HTTP Data: HTTP payloads contain basic data such as the URL and session ID, and additional data for Servlet entry points, Struts, JSF, Web Services, etc. You can use HTTP data collectors to specify which query parameter or cookie values should be captured in the transaction snapshot.

Cookies: The snapshot can use cookie values to help identify the user who initiated the slow or error transaction.

User Data: User data from any method executed during a transaction, including parameter values and return values, to add context to the transaction. You can use method invocation data collectors to specify the method and parameter index.
In cases where an exit call is made just before a business transaction starts, exit call information can show up in this field, particularly if the transaction is marked as slow or having errors. Please note that sensitive information on the exit call may be shown in this situation.

  • The More tab shows how metrics for the node that deviate the most from the established baselines as Node Problems. It also shows all the Service Endpoints invoked during the snapshot and the Servlet URI and Process ID of the transaction.

Database Queries and Batching


AppDynamics normalizes SQL queries and by default does not display raw/bind values. You can configure SQL capture settings to monitor raw SQL data in the queries. Individual calls that take less than 1 second are not reported.

When returning data to a JDBC client, database management systems often return the results as a batched response. Each batch contains a subset of the total result set, with typically 10 records in each batch. The JDBC client retrieves a batch and iterates through the results. If the query is not satisfied, the JDBC client gets the next batch, and so on.

In the SQL query panel, a number followed by an X in the Query column means that the query ran the number of times indicated within a batch. The value in the Count column indicates the number of times that the batch job executed.

Database Drill down

Database drill downs provide this transaction information: 

  • Queries: lists the queries consuming the most time in the database as top SQL statements and Stored Procedures. Comparing the query weights to other metrics such as SQL wait times may point you to SQL that requires tuning.
  • Clients: displays the hostname or IP addresses of the Top N clients using the database. A database client is any host that accesses the database instance. 
  • Sessions: displays the Session ID of the Top N sessions using the database sorted by time spent. 
  • Schemas: shows the names of the Top N busiest schemas on the database server. 

Use the Transaction Snapshot List

You can view transaction snapshots generated in the UI time range from the Transaction Snapshots tab of the application, tier, node, or business transaction dashboards.
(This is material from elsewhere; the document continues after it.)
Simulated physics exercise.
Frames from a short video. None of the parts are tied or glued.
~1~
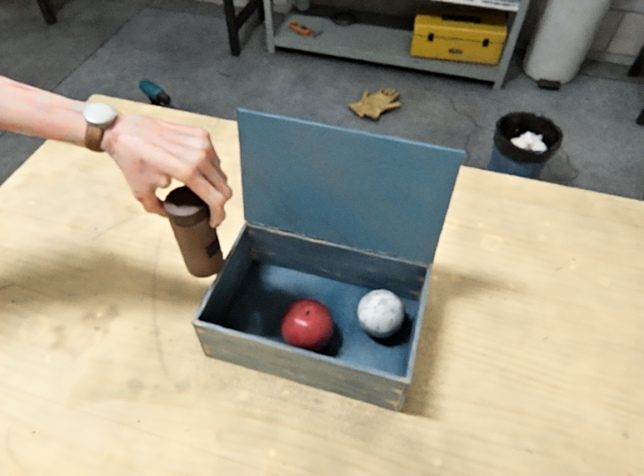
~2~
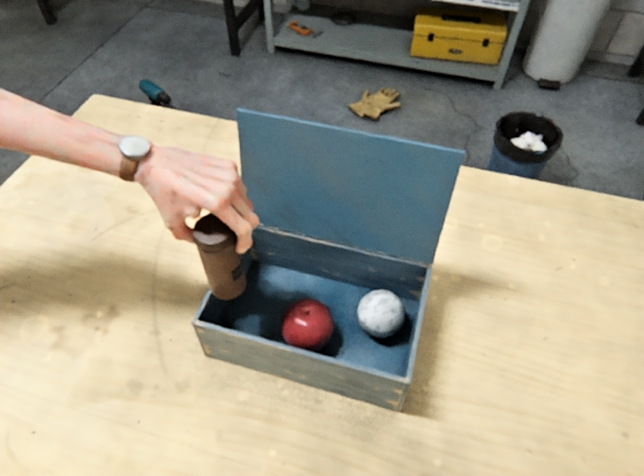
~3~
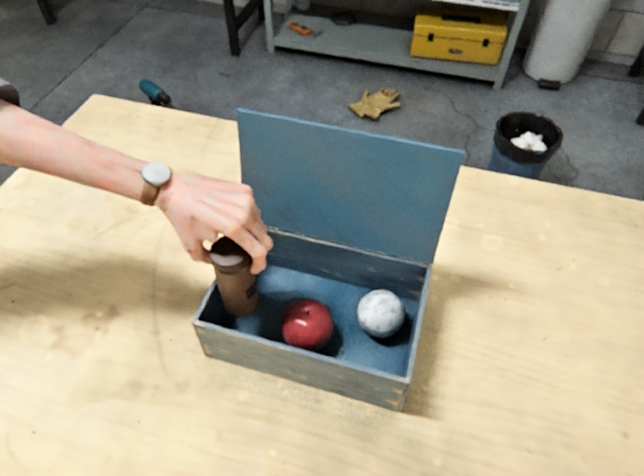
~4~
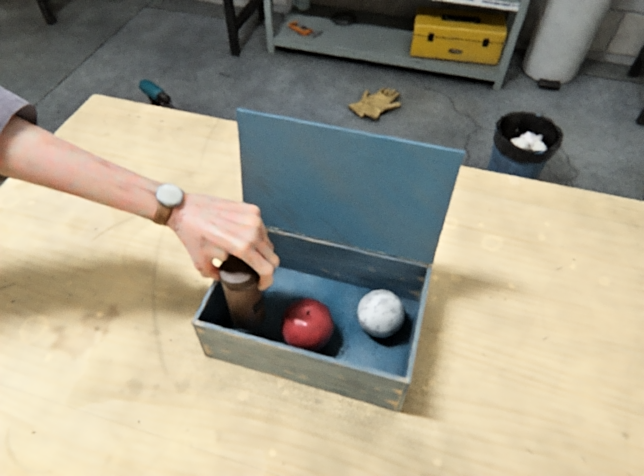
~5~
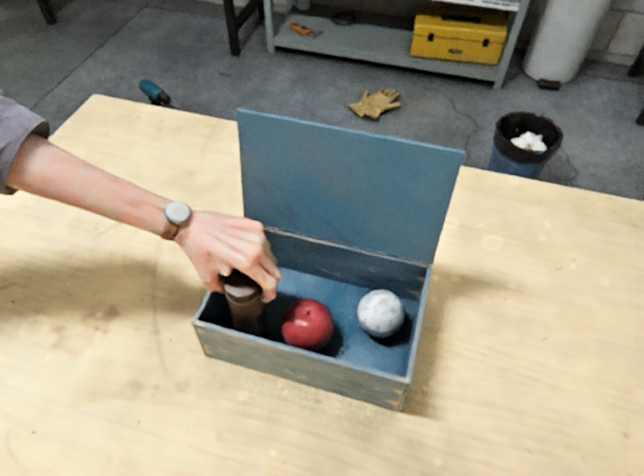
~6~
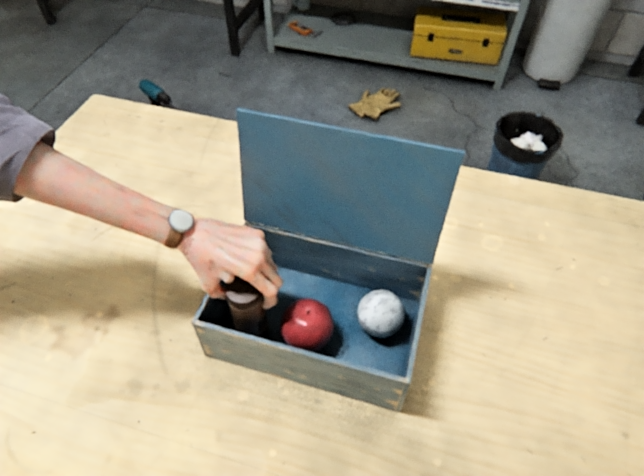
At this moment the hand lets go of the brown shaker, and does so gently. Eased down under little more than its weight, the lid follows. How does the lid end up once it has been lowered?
Partly open.
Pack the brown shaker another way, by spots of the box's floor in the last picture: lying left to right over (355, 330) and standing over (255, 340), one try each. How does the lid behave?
On the first go the lid settles shut, and on the second go it remains open a bit.
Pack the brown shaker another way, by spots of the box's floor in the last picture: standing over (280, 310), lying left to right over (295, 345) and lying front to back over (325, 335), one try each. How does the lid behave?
Trial 1: Lid propped open. Trial 2: Lid propped open. Trial 3: Lid fully lowered.
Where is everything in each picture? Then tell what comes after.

From there you can:

  • Compare Snapshots shows the performance of calls in two snapshots as a side-by-side comparison. 
  • Identify the most expensive calls / SQL statements in a group of Snapshots shows the calls that take the most time across the snapshots you have selected. You can select up to 30 snapshots. 
  • Find snapshots using the filter options.

The Controller purges transaction snapshots after two weeks by default, but you can configure the snapshot retention period. You can archive a snapshot to preserve it beyond the normal snapshot lifespan; for example, to retain a snapshot associated with a particular problem for future analysis. To archive a snapshot, select it from the list and choose Actions > Archive.

To archive a snapshot, you need the Application level - Can create applications permission.
The file cabinet icon in the far right column indicates that the snapshot is an archive snapshot (Archive Snapshot Icon).

To display only archived snapshots in the snapshot list, filter the snapshot list and check Only Archived.